As more supernatural events occur with Laura and her friends, she starts to figure out her new roommate is in fact a vampire and her old roommate didn’t only disappear, but was in fact kidnapped. Things get even more confusing for Laura when she and Carmilla develop romantic feelings for one another while Laura also holds Carmilla as her prime suspect for the disappearance of the girls.

Oddly enough, this shockingly delightful series was loosely based on a book written in 1871 of the same name, written by Joseph Sheridan Le Fanu. Like the webseries, the novella focuses mostly on Laura and how Carmilla slowly seduces and preys upon her, as would later inspire many other vampire stories of the same nature later on-including one of the most famous vampire stories in existence. While a quick read and somewhat predictable plot, the gothic writing and intense tone really made this a beautiful experience to become a part of Laura and Carmilla’s world.

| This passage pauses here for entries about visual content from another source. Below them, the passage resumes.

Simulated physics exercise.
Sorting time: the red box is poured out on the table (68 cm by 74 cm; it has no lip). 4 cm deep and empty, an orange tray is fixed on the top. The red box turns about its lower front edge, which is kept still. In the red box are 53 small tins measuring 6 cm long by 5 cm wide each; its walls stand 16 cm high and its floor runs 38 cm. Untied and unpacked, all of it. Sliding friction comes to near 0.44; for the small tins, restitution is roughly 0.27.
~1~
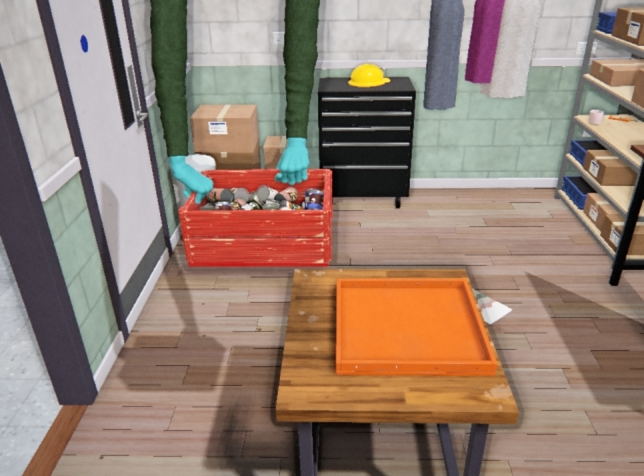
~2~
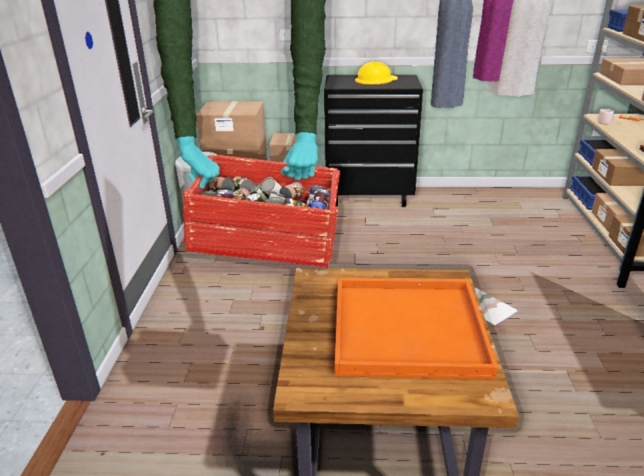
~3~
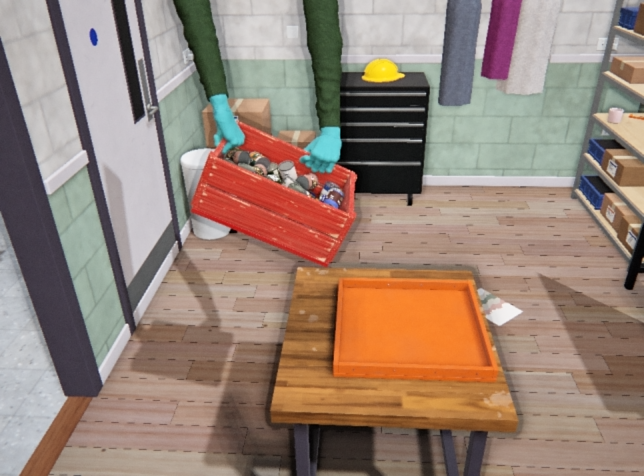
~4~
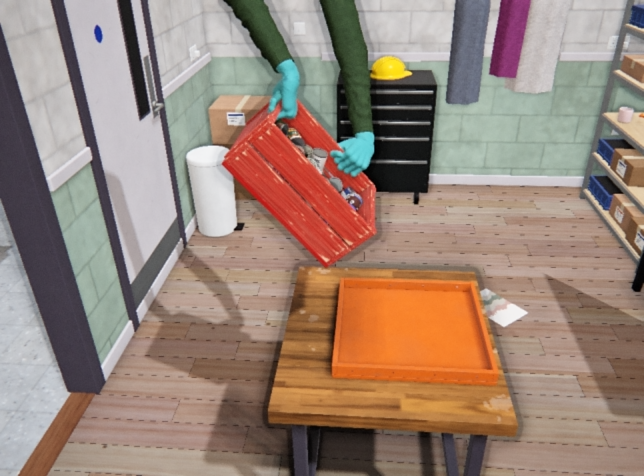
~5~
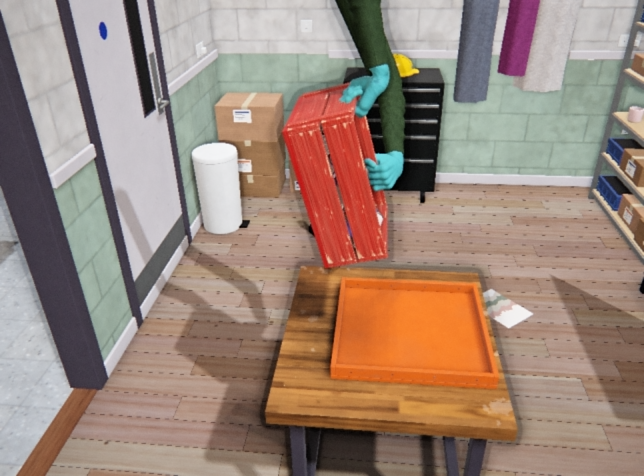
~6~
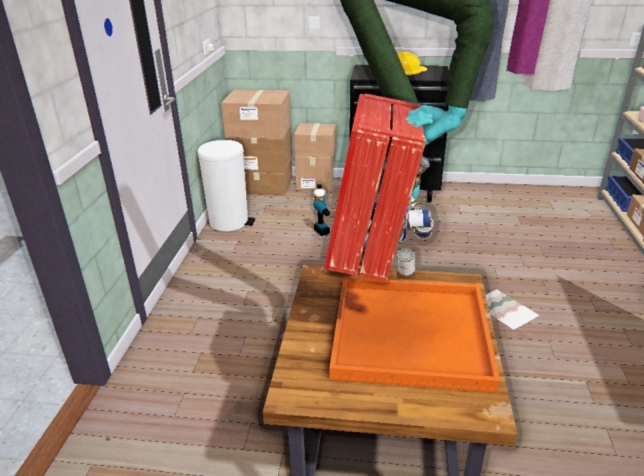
In a storeroom, two gloved hands steeply tip a red crate, and several small items drop out.
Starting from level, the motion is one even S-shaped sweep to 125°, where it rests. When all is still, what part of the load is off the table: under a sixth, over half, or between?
One sixth up to one half.
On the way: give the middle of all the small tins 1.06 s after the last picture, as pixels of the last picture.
I'd put it close to (451, 326).
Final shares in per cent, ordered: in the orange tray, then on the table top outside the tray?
Approx. 70 % / 0 %.
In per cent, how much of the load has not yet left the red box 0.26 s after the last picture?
I'd say close to 25 in a hundred.
Then, 0.26 s after the last picture, tilt 124°; 12 still in the red box, 14 in the orange tray, 9 on the table top outside the tray, 2 over the right end of the table and 16 in the air.
Then, 0.59 s after the last picture, tilt 125°; 34 in the orange tray, 5 on the table top outside the tray, 9 over the right end of the table and 5 in the air.
Then, 1.06 s after the last picture, tilt 125°; 38 in the orange tray, 2 on the table top outside the tray, 12 over the right end of the table and 1 over the table's other edges.
Outcome (1.65 s after the last picture), 38 in the orange tray, 13 over the right end of the table and 2 over the table's other edges. Asked share, 15 of 53, 28 per cent.
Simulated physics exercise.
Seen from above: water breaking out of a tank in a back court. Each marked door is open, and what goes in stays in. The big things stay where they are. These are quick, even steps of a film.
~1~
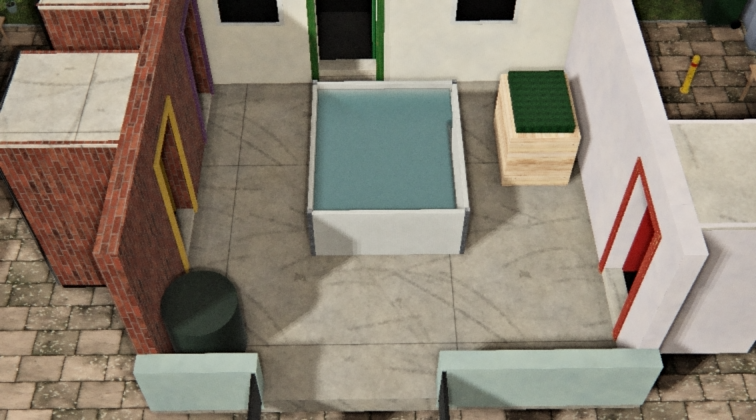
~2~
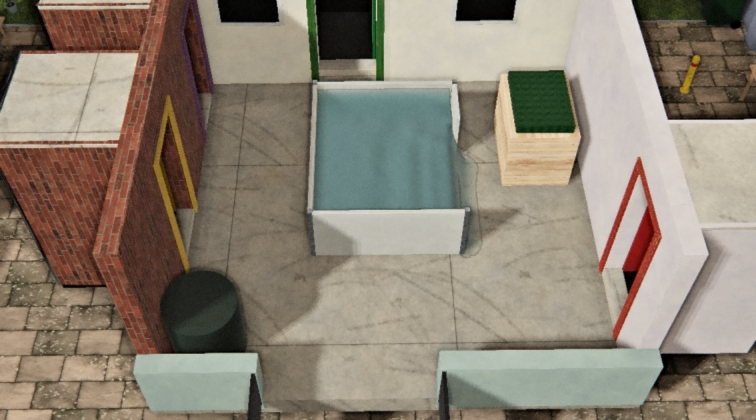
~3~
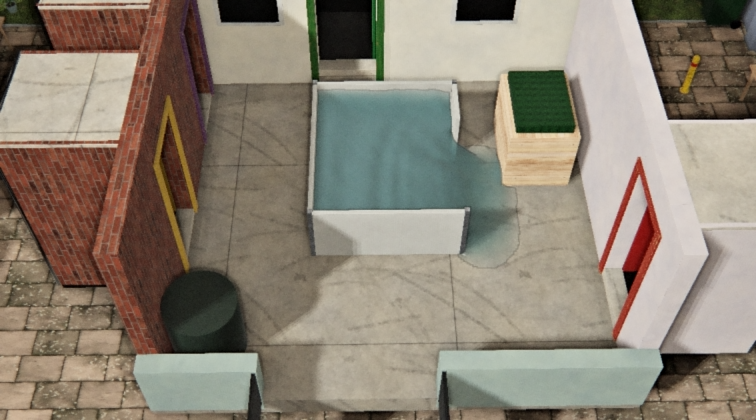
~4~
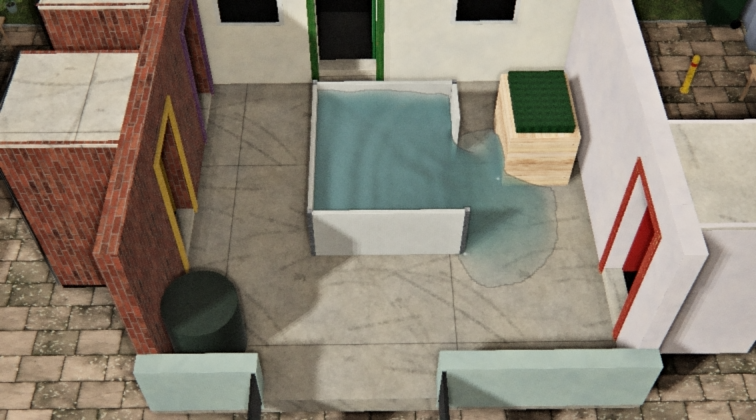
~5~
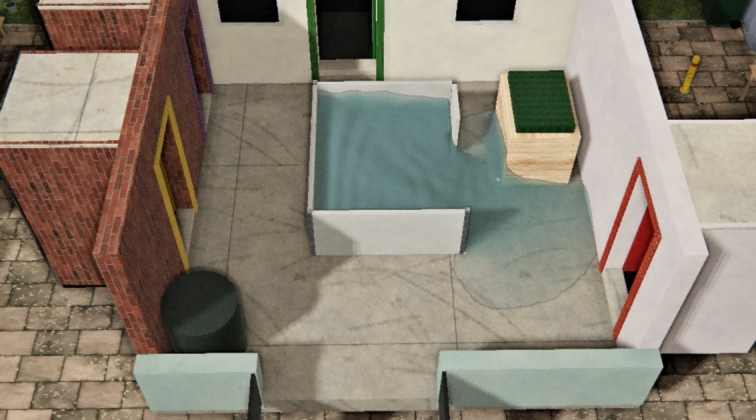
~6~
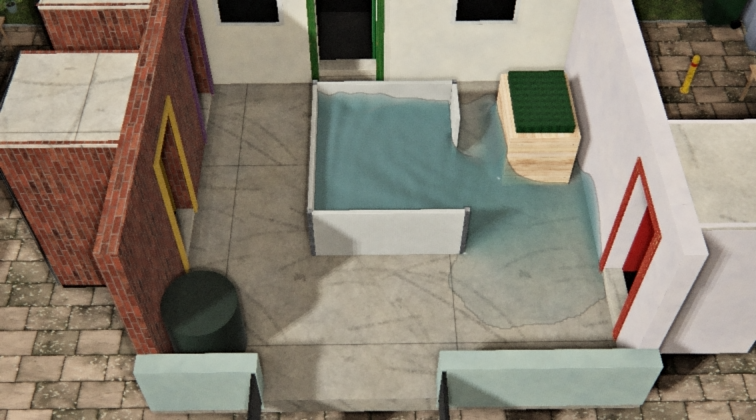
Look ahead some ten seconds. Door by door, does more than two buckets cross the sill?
The purple door floods; the yellow door floods; the green door holds within the limit; the red door floods.
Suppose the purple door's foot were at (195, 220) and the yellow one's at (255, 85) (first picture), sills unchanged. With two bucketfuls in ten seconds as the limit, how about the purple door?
In short: The purple one goes over.
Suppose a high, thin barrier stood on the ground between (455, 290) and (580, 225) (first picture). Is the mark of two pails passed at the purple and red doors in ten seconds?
One by one: The purple door is over, the red door is under.
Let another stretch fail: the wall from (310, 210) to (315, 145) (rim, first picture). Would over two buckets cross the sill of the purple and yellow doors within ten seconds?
My reading: Purple lets more in, yellow takes more.
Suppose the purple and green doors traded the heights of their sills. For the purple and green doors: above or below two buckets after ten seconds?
In short: Purple is under; green goes over.
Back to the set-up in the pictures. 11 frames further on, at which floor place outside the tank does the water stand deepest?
I would point to (610, 364).
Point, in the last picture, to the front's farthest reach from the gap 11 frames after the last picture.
At about (226, 84).
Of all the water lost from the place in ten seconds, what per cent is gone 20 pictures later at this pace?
Some 20 per cent.
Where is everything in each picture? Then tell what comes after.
The water tank at (387, 147) is whole and still, in the first picture.
Water pours out at (456, 192) and has run to a hidden place, in the second picture.
Water pours out at (456, 193) and has run to (495, 155), in the third picture.
The front is at (492, 134), out from the gap at (456, 195), in the fourth picture.
The front is at (595, 246), out from the gap at (456, 194), in the fifth picture.
The front is at (604, 290), out from the gap at (456, 194), in the sixth picture.
A moment on, water covers 30 % of the floor; the purple door not reached, the yellow door not reached, the green door not reached, the red door under two buckets in.
Next, water covers 50 % of the floor; the purple door not reached, the yellow door not reached, the green door wet at the sill, nothing in, the red door over two buckets in.
Then, water covers 85 % of the floor; the purple door under two buckets in, the yellow door not reached, the green door wet at the sill, nothing in, the red door far over two buckets in.
Later, water covers 100 % of the floor; the purple door far over two buckets in, the yellow door far over two buckets in, the green door wet at the sill, nothing in, the red door far over two buckets in.
In the end, water covers 100 % of the floor; the purple door far over two buckets in, the yellow door far over two buckets in, the green door wet at the sill, nothing in, the red door far over two buckets in.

The history of the story itself is pretty interesting too, such as Carmilla was published a quarter of a century before Dracula had been. Yet, Dracula is obviously far more popular. The going theory is that this is most likely because Carmilla had some then-questionable themes in the story. Specifically, the fact it was almost too in-your-face obvious that the main vampire was a lesbian vampire preying on the women she desired.

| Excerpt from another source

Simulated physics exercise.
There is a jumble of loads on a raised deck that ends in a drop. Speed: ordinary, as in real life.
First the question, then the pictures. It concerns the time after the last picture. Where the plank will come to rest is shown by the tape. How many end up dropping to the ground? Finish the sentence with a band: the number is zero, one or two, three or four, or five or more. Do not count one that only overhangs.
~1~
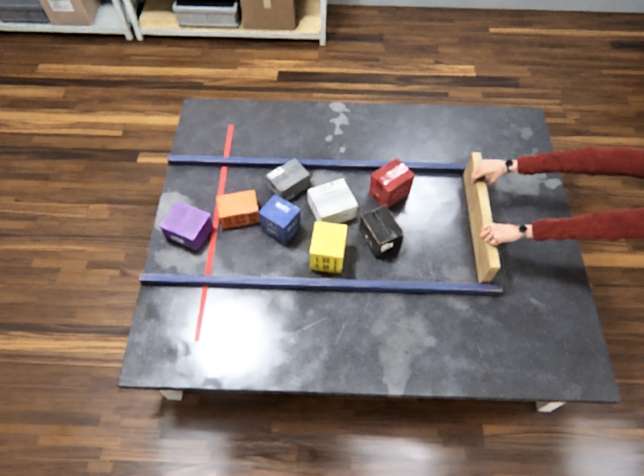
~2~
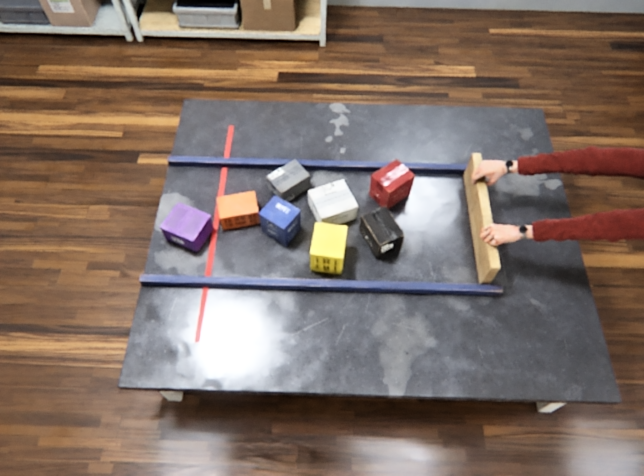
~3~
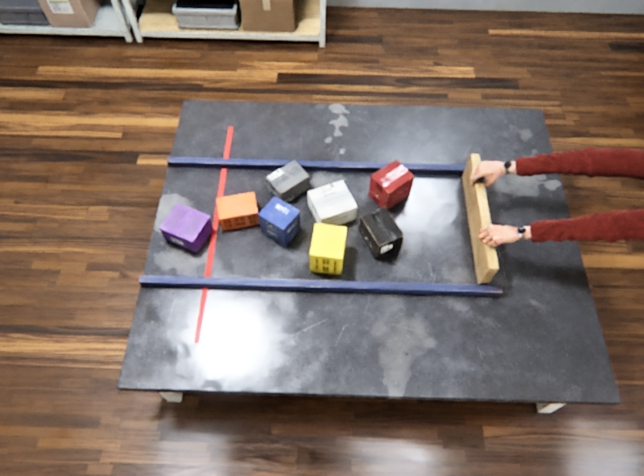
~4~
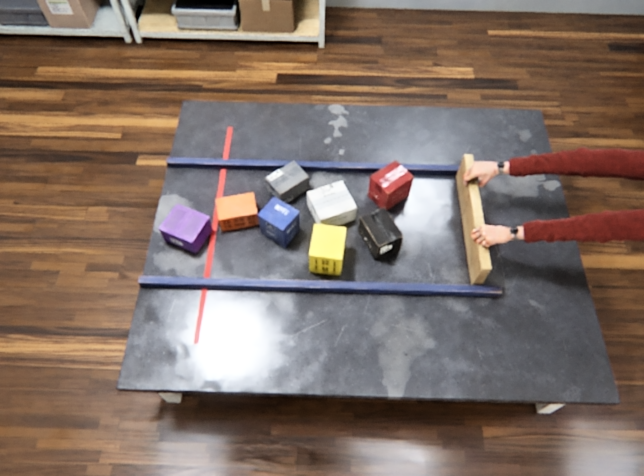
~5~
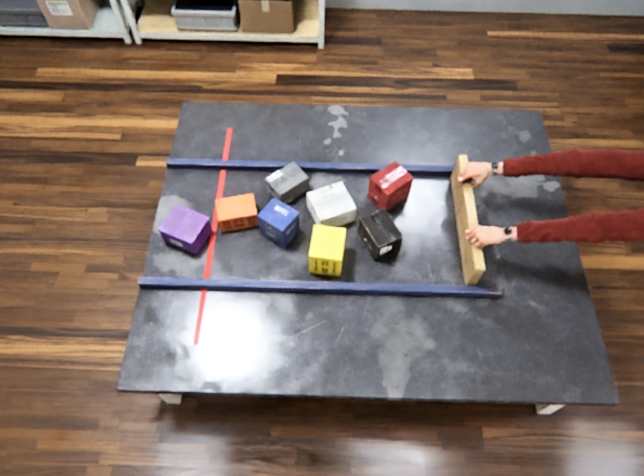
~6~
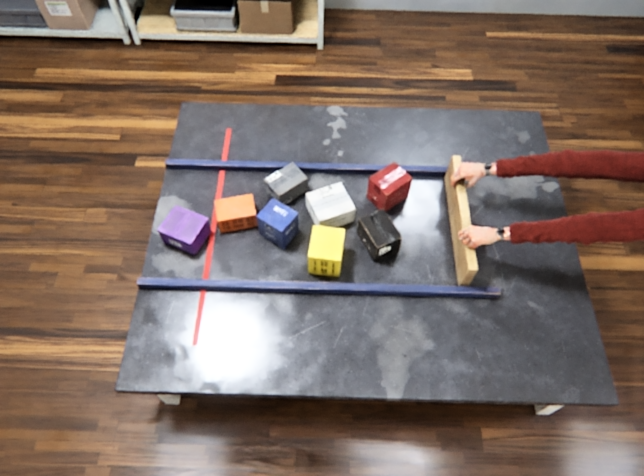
The number is one or two.
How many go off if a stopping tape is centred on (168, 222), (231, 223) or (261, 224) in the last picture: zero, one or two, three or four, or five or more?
In the order of the places given: Five or over; one or two; none at all.
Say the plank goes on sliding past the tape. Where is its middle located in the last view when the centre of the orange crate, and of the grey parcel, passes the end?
With the orange crate it sits around (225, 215), with the grey parcel around (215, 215).
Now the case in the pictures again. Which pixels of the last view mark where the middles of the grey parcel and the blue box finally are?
You'll see the grey parcel at (162, 180), with the blue box at (159, 237).
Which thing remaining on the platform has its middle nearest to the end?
It's the grey parcel.
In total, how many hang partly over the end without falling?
The total comes out at 3.
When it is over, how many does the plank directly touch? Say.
The count in contact is 3.
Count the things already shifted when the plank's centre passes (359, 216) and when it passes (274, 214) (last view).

To say there’s some homoerotic subtext in this book would be a vast understatement. The only reason Carmilla was published is because Le Fanu argued that since Carmilla wasn’t a human, her homosexual-tendencies didn’t count. While today this is of course known to be utterly absurd, at the time it was the only way he could gift this story to the world.

I can’t recommend it enough, especially for anyone else who is a fan of the webseries that can still be watched on YouTube today. Carmilla is fairly easy to find a copy of, being found in libraries, available for less than five dollars on amazon, and probably even some PDFs floating around the internet.